The phone in question belonged to Syed Rizwan Farook, who along with his wife massacred 14 of his co-workers at their Christmas Party. The FBI has been in possession of the phone since the attack, but they have been unable to access it.

There have been ongoing discussion between the FBI and the Obama administration and Apple since the attack in an effort to enable law enforcement agencies to access the device. The iPhone in question is equipped with the latest Apple security software which means that if Federal Agents attempt to enter the password incorrectly ten consecutive times all the data on the device will be erased.

The FBI want Apple to amend the software on the device to enable them to make multiple attempts at the passcode without the risk of losing data. It is thought that the device in question is an older model with a four-digit pin code, meaning there are around 10,000 possible combinations for them to try.

Now Federal Judge Sheri Pym has ordered Apple to remove the auto-delete functions on the phone and also stop any other security measures that might delay or impede officers in their investigation. She stopped short of ordering Apple to crack the phone and hand data over to the FBI, but what she has essentially ordered them to do is create a backdoor into their encryption.

This means the case goes to the very heart of ongoing debate about encryption in the USA, which we have reported here at before. The FBI and other law enforcement agencies are pushing hard for legislation to require tech companies that offer encrypted communications, such as Apple, and indeed many VPN providers, to create a back door into their security settings to enable them to read communications in cases of national security such as this.

Overlooking the fact, that the NSA and the FBI have a long track record of looking at communications of US citizens in far more cases than just those relating to National Security, the tech companies have long refused to comply with these demands, because it would effectively mean them introducing a weakness into their security settings which would compromise the privacy of their users and the security of their services.

Indeed, it was precisely because of the mounting pressure and the revelations by Edward Snowdon of widespread US Government snooping into their citizens’ communications, that Apple introduced their new security measures back in 2014. They said at the time that even they did not have the means to break into their encryption, and that remains the case.

In a withering critique of the judgement in an open letter published on their website, Apple CEO Tim Cook blasted the “chilling” breach of privacy the order entails.
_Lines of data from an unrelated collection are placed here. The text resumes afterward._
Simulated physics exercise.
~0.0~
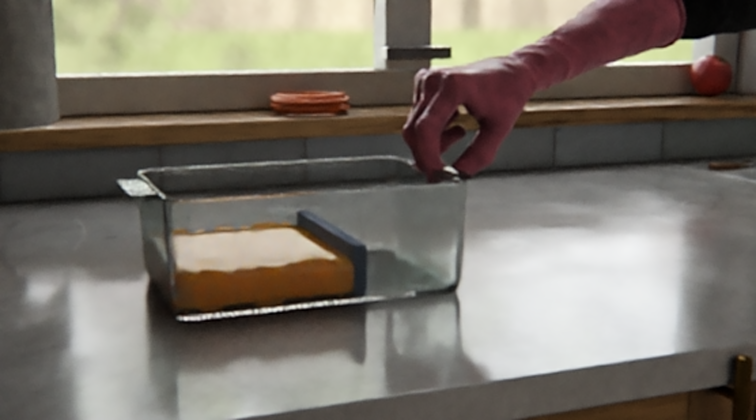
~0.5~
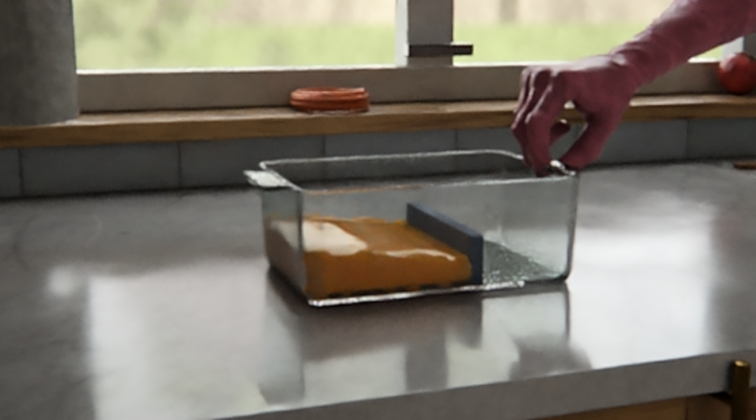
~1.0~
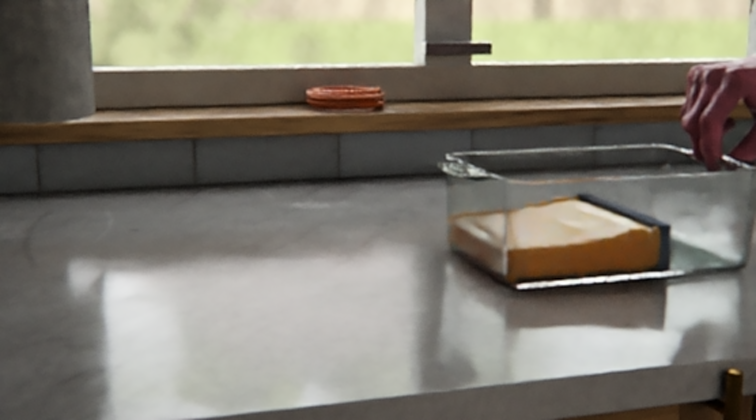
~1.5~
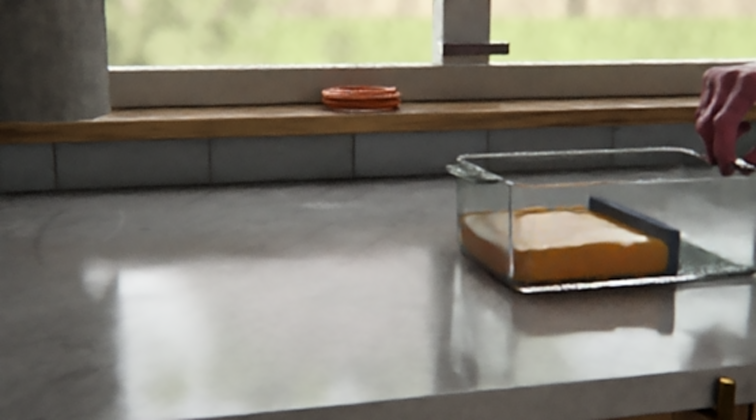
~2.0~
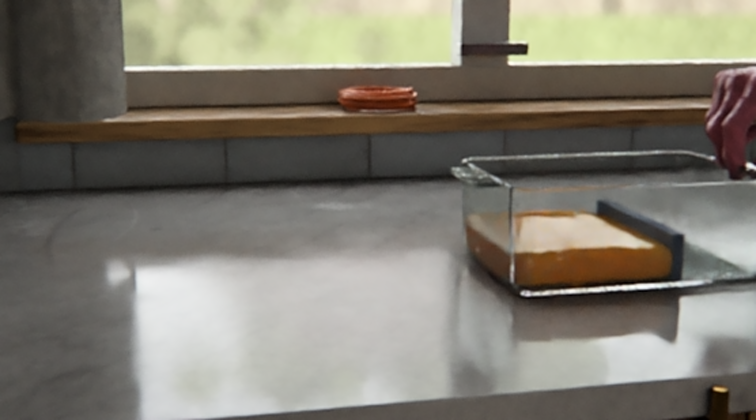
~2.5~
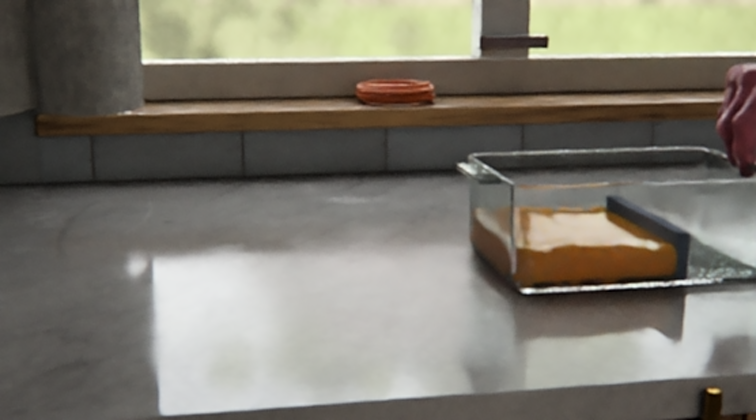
The footage shows a hand pulling a clear glass tub rightwards along a grey countertop beneath a window, orange juice filling only the left side of its dark upright divider. The juice tilts and ripples, then the tub comes to rest with the juice still left of the divider.
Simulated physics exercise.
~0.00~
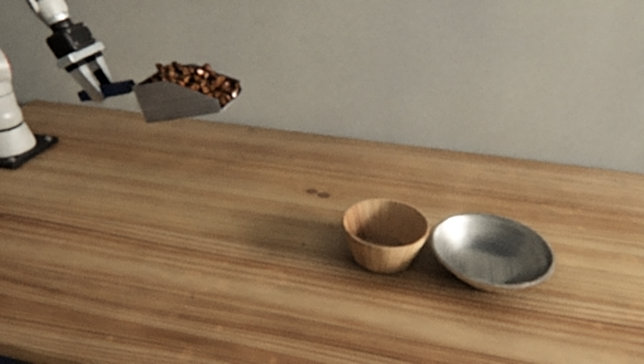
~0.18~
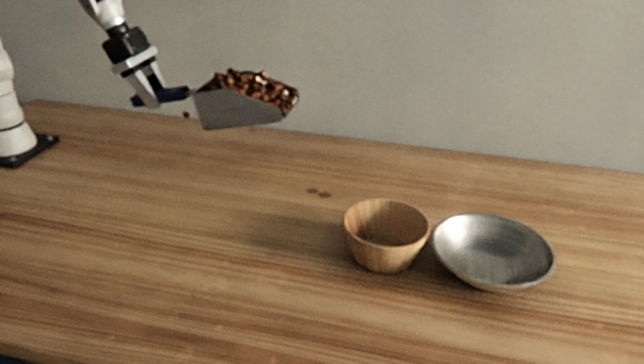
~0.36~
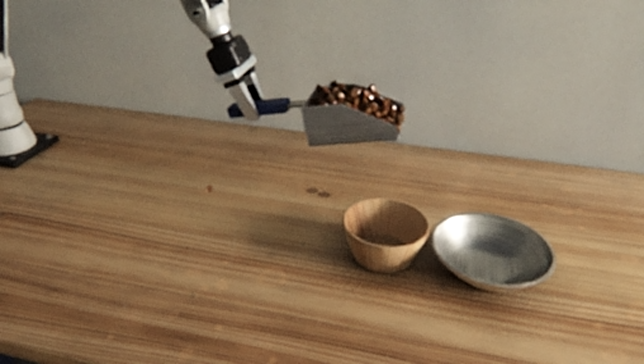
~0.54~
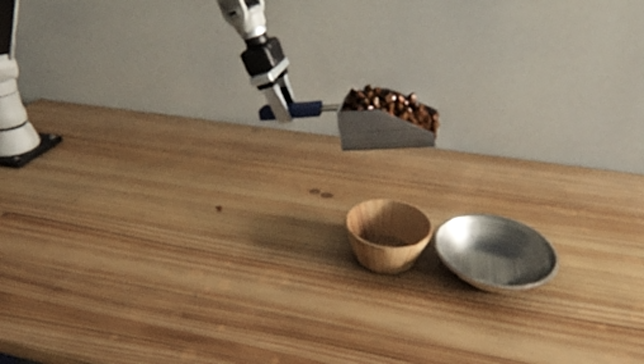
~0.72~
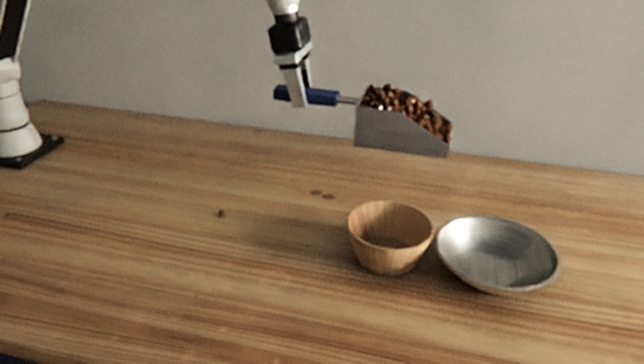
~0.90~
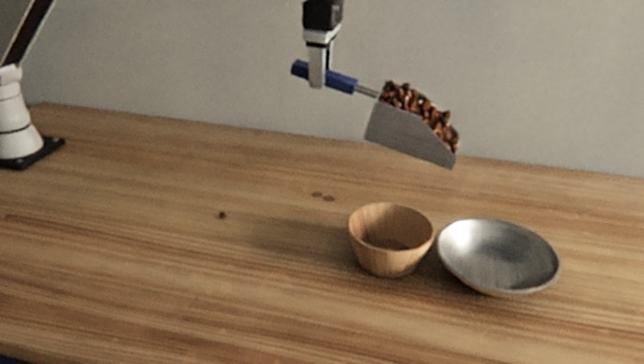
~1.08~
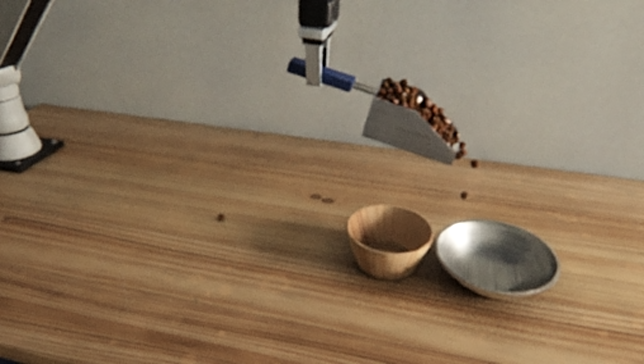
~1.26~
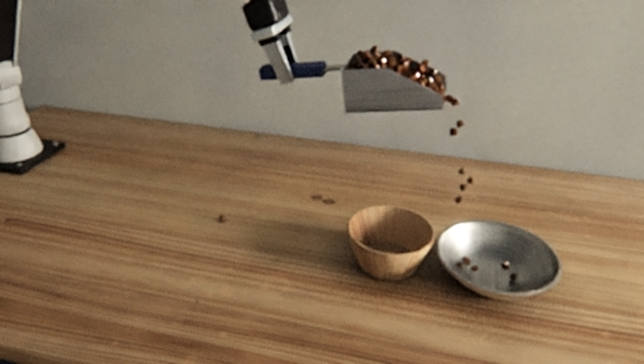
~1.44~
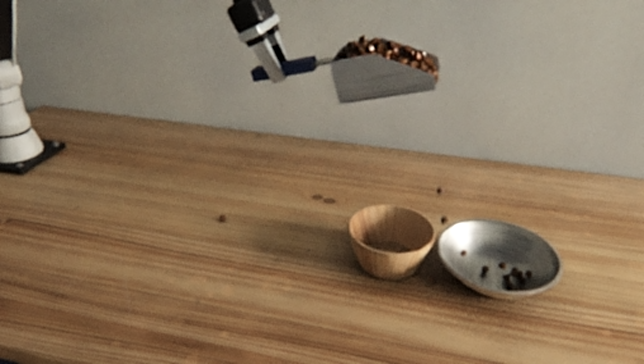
A robot arm carries a metal scoop heaped with small brown pellets rightward above a wooden table, toward a wooden bowl and a shallow metal bowl. Along the way, a stray pellet comes to rest on the tabletop. Near the bowls, the scoop tips forward, its front edge dipping, and a few pellets begin to slip off. The arm then levels the scoop and draws it back up and left while more pellets fall toward the metal bowl. It ends with a small cluster in that bowl, the wooden one empty, and the scoop still heaped.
He said “The same engineers who built strong encryption into the iPhone to protect our users would, ironically, be ordered to weaken those protections and make our users less safe.”

Apple have vowed to fight the order and have maintained that the software the Coirt is ordering them to provide does not exist. This may offer them a viable window to get round the order as it did allow them to provide a cost estimate and rebuttal if it “believes that compliance with the Order would be unreasonably burdensome”.

Such an argument is unlikely to carry much weight with the US Security agencies and indeed politicians from all sides who have been swift in condemning Apple’s refusal to comply with the order, and mysteriously quiet on the privacy implications the order has for ordinary Americans.

Others have praised the company for their stance, with Alex Abdo, staff lawyer for the American Civil Liberty Union’s privacy and technology section, saying “Apple deserves praise for standing up for its right to offer secure devices to all of its customers.”

It is likely that this case will see the encryption debate in the USA coming to a head, and while Apple have the resources to dig in and fight to the bitter end, the simple fact that this case revolves around a terrorist attack on US soil may well see emotions get in the way of a reasoned debate on the issue.

Either way, US citizens must once again be wary of their privacy when using any device online. If Apple do not ultimately prevail in this case, it is likely to see the Government using the ruling to force other companies to allow them access to encrypted data. It has been advised before that Americans take steps now to ensure their online privacy and one simple first step would be to sign up for a VPN. Connecting to the internet through a VPN gives users complete online anonymity and leaves no data trail that the US authorities can track.

It is a simple step to take that can provide great peace of mind at a time when freedom is coming under a sustained attack in the land of the free.